Much evangelism by Ed Maquiling and other workers has been done in the place and in other sitios nearby since the start of the work. Classes are taught individually or in groups, conducted in homes or in the assembly, as a way to bring the good news of Jesus’ death, burial and resurrection and for people to avail of the saving power that only Jesus, the Son of God, could impart. Those who have been taught have also strived to put on Jesus and make him the Master of their lives. In fact a number have obeyed Jesus, ladies and men coming from the humble and the poor, and from prominent families in Babag Uno, Hamtik, and other places nearby. So great was the influence of this new band of disciples that they are now known as “a group of nice people who can do no harm,” in the language of one grand old woman in the place.

At present the church worships in a house which is filled to overcrowding on any good Sunday afternoon.

Two preachers served the church as its ministers: Ed Maquiling and Eduardo Teman. Eduardo Teman, or Edward, was formerly a minister of the Baptist church, having preached and taught and built up Baptist congregations in Makilala, North Cotabato. Trained as a dairy man and livestock breeder, he got his first taste of serving his God while in the employ of  Mindanao Baptist Rural Life Center, in Bansalan, Davao del Sur. His experiences and abilities as a Baptist minister were put to good use when he cast his lot with the Lord’s church and assisted the Lord’s work in Babag Uno. It was Ed Maquiling who baptized Edward.

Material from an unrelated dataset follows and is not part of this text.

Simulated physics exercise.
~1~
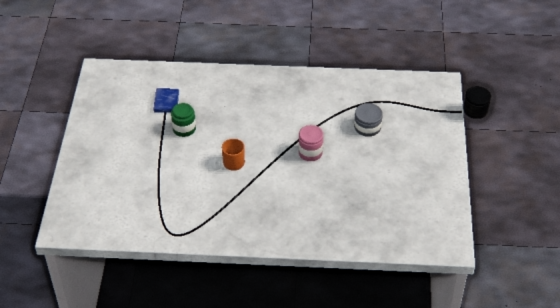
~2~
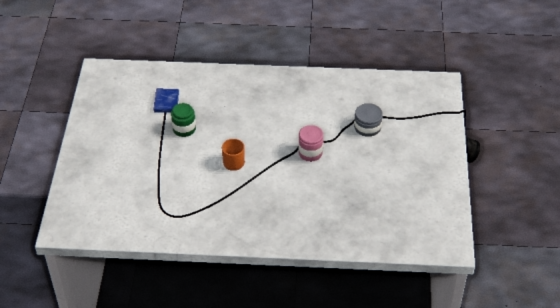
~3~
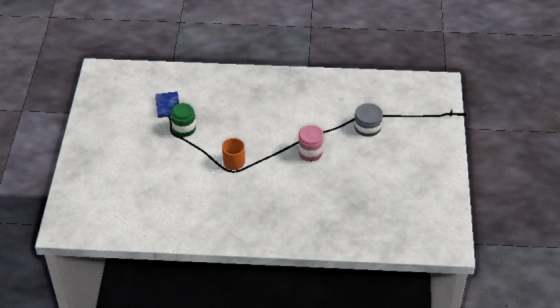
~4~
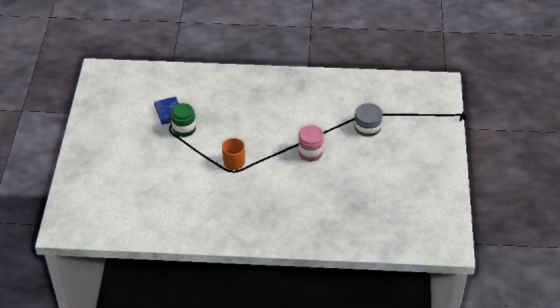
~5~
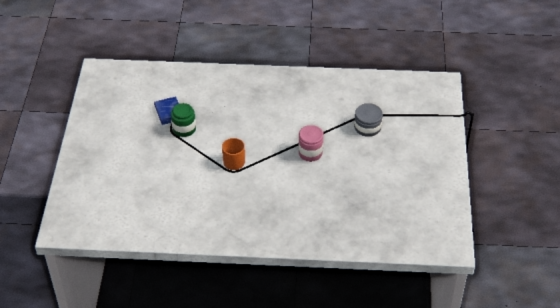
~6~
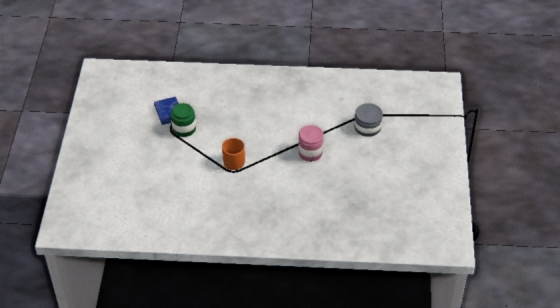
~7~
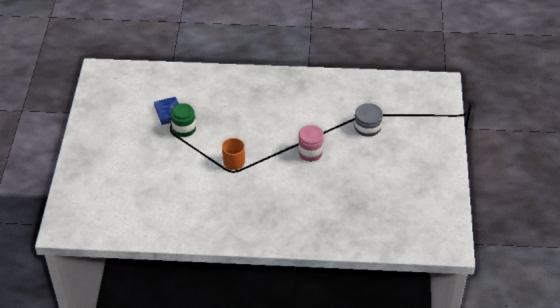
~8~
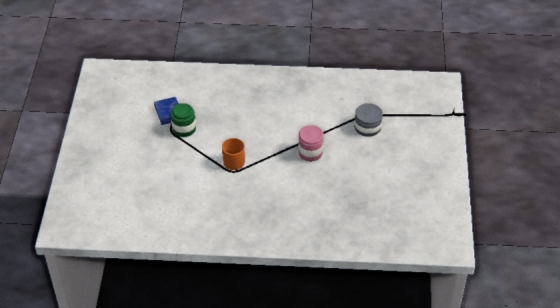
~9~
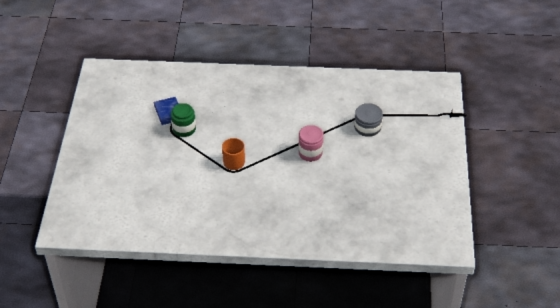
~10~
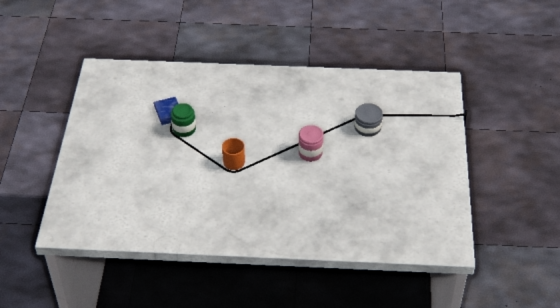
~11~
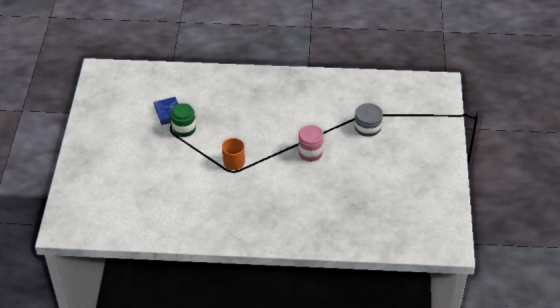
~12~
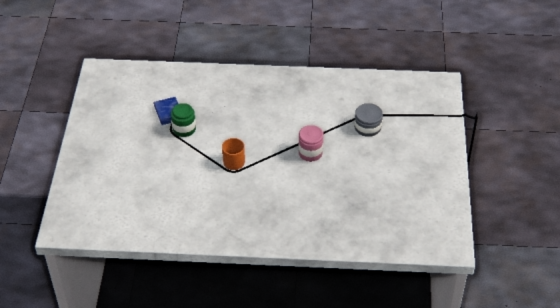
A white desk holds still as a black object falls off, pulling its cable taut.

In later years Ed Maquiling became involved in the work at Leyte Christian College, serving for a while as one of its teachers as well as its assistant director. Edward on the other hand moved to Mindanao. The church in Babag Uno however remains steadfast in the faith. Three of its men take the lead in preaching to their neighbors, teaching Bible classes at church, and leading the brethren during worship. The church is in a sense indigenous, autonomous and independent and has continued to be so till this day. Occasionally Ed Maquiling visits them.